Marcel Starinsky says the dogsled group he was guiding was only 200 meters from the kennels at the end of a six-hour trip when a sight that will be forever remember appeared.
“Out of the darkness, over a greenery in the terrain, came a polar bear,” he told Svalbardposten late Wednesday. “It came right at my sled and my dogs.”

Starinsky, a guide for Green Dog Svalbard, located about 10 kilometers east of Longyearbyen, told the newspaper there was no time to grab his rifle as they stopped the sleds within seconds, and the bear got within yards of a sled carrying a mother and her daughter. He grabbed “the first and best” thing he could think of – the noose-shaped brake rope hanging on the front of his sled.
“I hit him several times on the muzzle with the rope,” he told NRK. “Eventually it ran off and we continued on to the kennels. I was the aggressive one in the situation, not the bear.”
Tourists, Green Dog staff, and a barrage of commenters responding to news and social media posts about the encounter offered overwhelming praise to Starinsky for handling the situation in a way that resulted in no harm.
“Today was the first day in our company’s history, where we actually met a bear on a tour!” wrote Signe Krastiņa in a post on her Facebook page. “The boys are trained to handle a situation like this and they acted very professional and nobody was harmed.. apart maybe from the bear, who probably has a sore nose, after Marcel hit it with a braking rope.”
Also working as a guide on a sled at the rear of the group was Daniel Stilling Germer, who told Svalbardposten he thought the safest move after the bear retreated was to get moving again because “a sitting duck is a dead duck.”

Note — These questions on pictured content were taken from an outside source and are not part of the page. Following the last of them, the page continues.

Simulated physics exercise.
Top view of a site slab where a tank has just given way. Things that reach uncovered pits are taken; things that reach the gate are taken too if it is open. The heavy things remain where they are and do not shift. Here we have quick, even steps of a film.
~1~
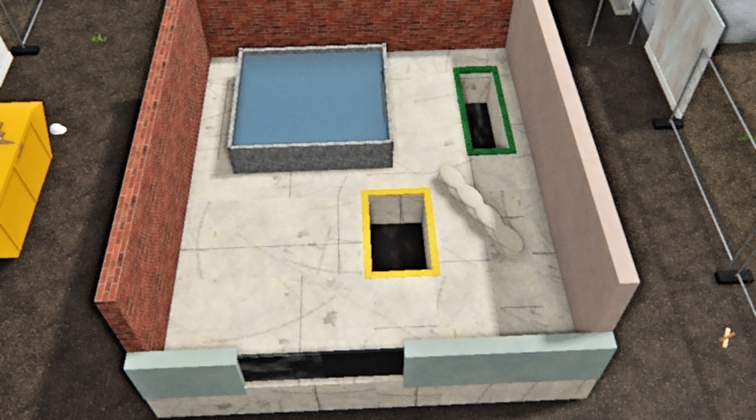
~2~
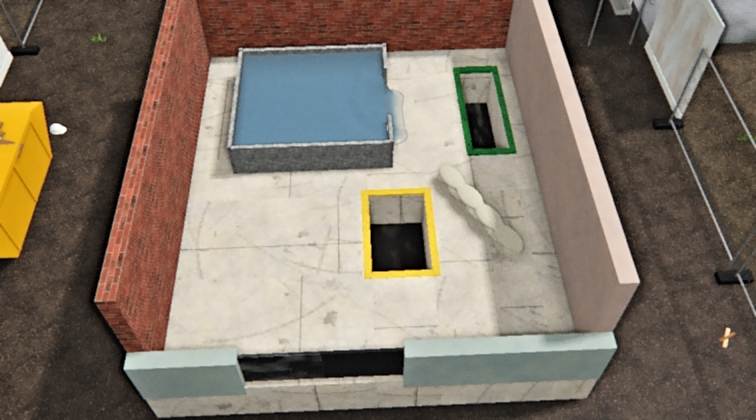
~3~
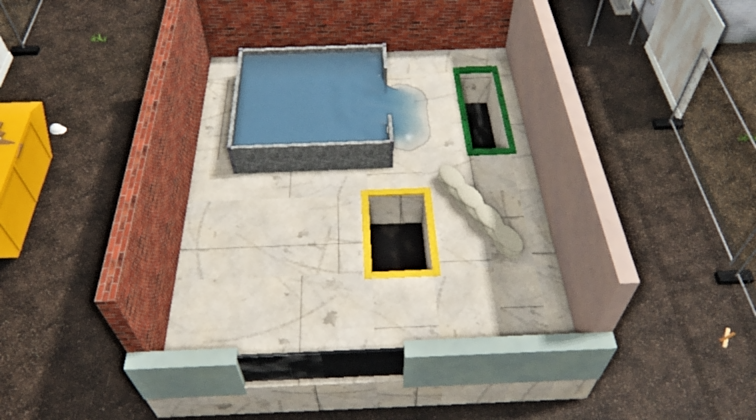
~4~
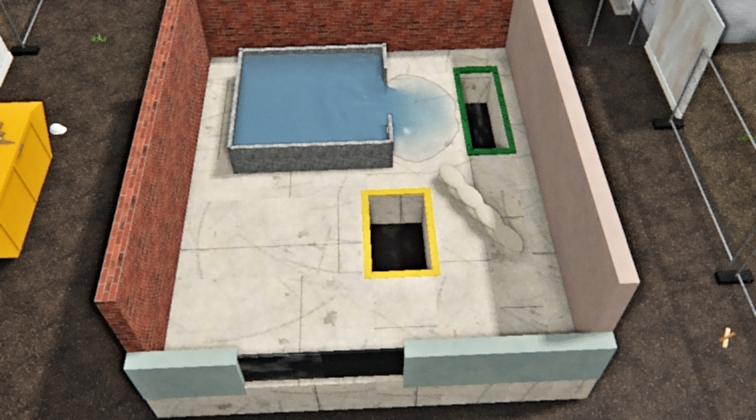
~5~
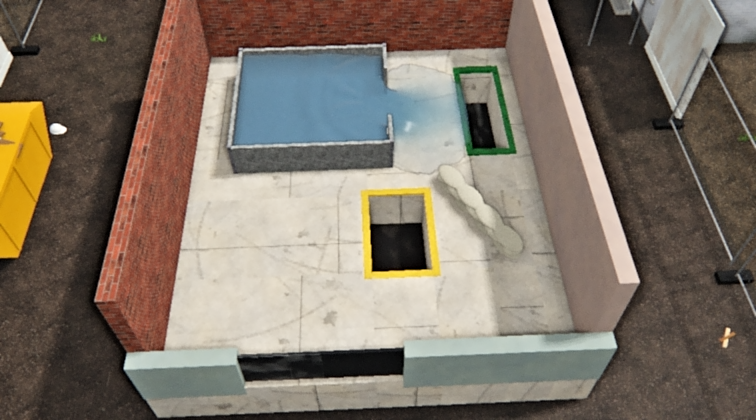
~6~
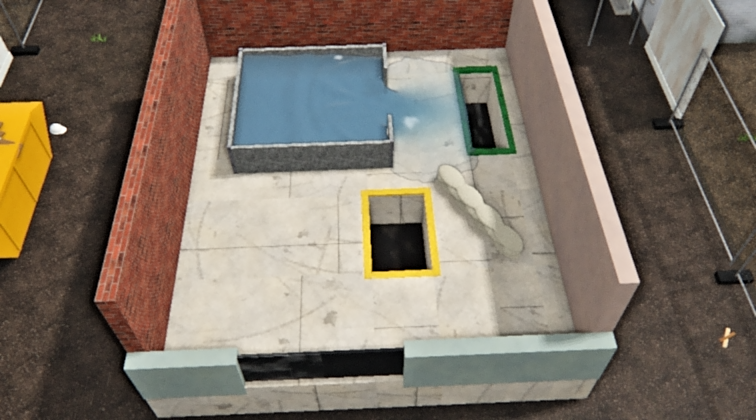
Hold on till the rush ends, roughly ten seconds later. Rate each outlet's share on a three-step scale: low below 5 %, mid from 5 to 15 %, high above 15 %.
Scale: Gate - low, green pit - high, yellow pit - low.
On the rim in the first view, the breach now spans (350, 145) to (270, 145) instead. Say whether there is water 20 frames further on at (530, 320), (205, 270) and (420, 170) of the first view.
So the first one is drenched, the next drenched, and the last left untouched.
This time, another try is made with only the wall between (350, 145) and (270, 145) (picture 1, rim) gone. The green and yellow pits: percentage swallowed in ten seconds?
Estimates in per cent: Green 2, yellow 20.
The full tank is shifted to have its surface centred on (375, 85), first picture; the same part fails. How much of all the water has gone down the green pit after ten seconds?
Green: 65 %.
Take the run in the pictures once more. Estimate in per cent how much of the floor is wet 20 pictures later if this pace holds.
Around 30 percent of it.
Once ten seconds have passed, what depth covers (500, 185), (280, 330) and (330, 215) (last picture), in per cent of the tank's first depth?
About 14, 4 and 0 percent, in that order.
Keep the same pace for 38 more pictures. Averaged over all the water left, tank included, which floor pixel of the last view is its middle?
I'd put my finger on (361, 136).
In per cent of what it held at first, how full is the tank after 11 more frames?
Close to 66 in a hundred.
A moment on, water covers 15 % of the floor; the gate 0 %, the green pit 8 %, the yellow pit 0 %.
Next, water covers 20 % of the floor; the gate 0 %, the green pit 18 %, the yellow pit 0 %.
Then, water covers 30 % of the floor; the gate 0 %, the green pit 31 %, the yellow pit 0 %.
Later, water covers 40 % of the floor; the gate 0 %, the green pit 44 %, the yellow pit 0 %.
In the end, water covers 65 % of the floor; the gate 0 %, the green pit 54 %, the yellow pit 1 %.
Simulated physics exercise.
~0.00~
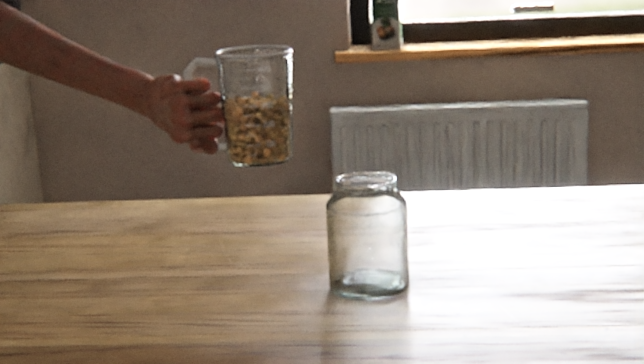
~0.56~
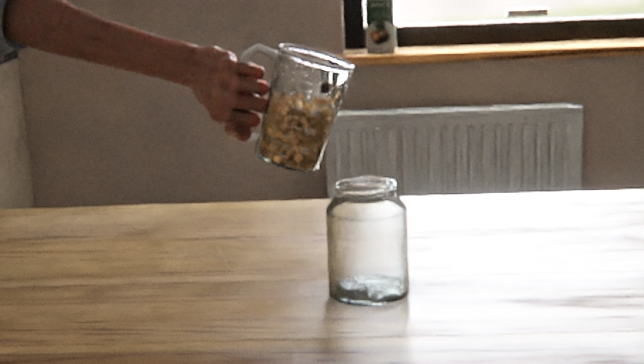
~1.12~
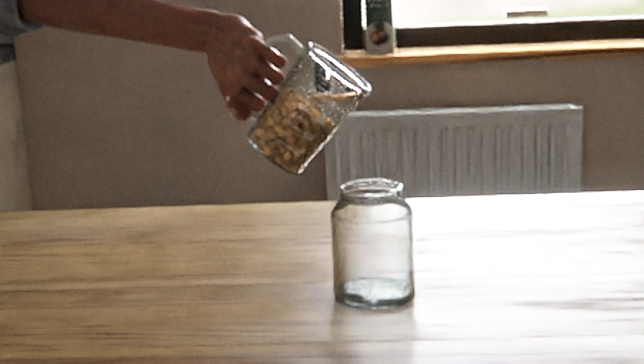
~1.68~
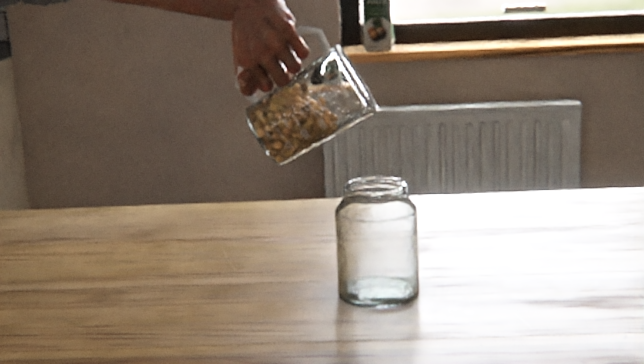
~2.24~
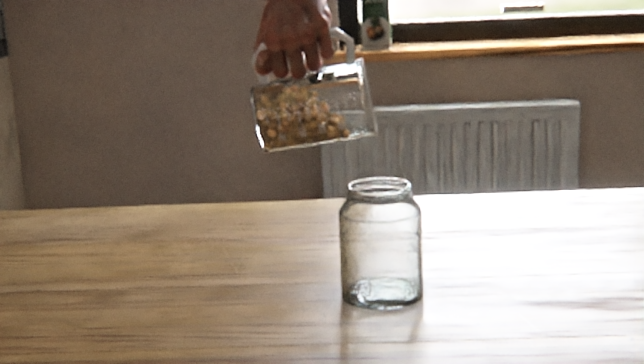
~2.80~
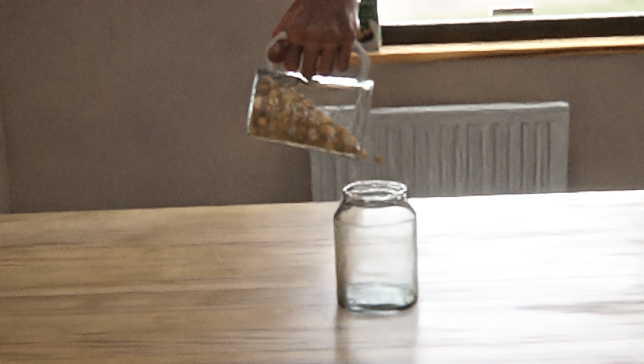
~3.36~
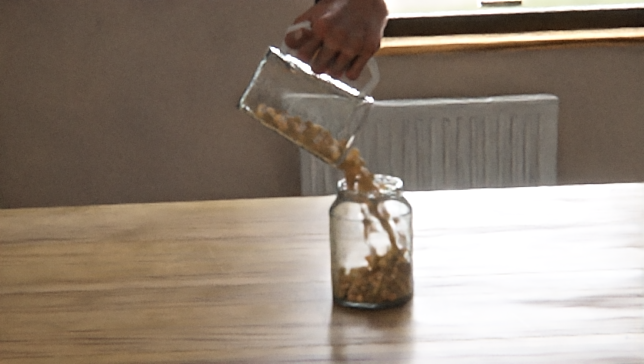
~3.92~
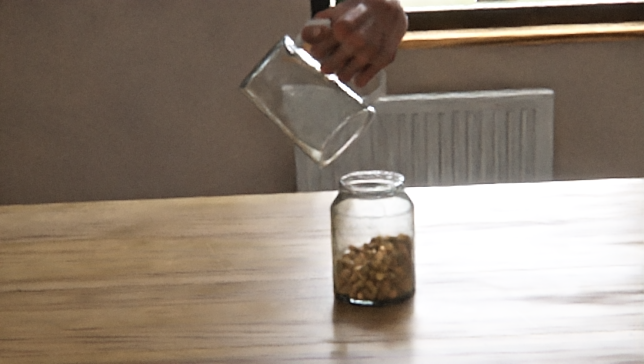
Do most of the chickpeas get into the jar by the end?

“They showed the town how a polar bear encounter can happen without the need for killing,” wrote Bee Nord, a Longyearbyen resident who was harshly critical of a New Year’s Day decision by The Governor of Svalbard to shoot a bear that wandered into or near town several times in the days before.
The encounter Wednesday occurred as the governor of Svalbard issued a warning about a bear in Bolterdalen that a helicopter chased well away from town during the evening. That came after a report on Tuesday of bear tracks on Longyearbreen, just south of town, that appeared fresher than those left by the bear that was killed.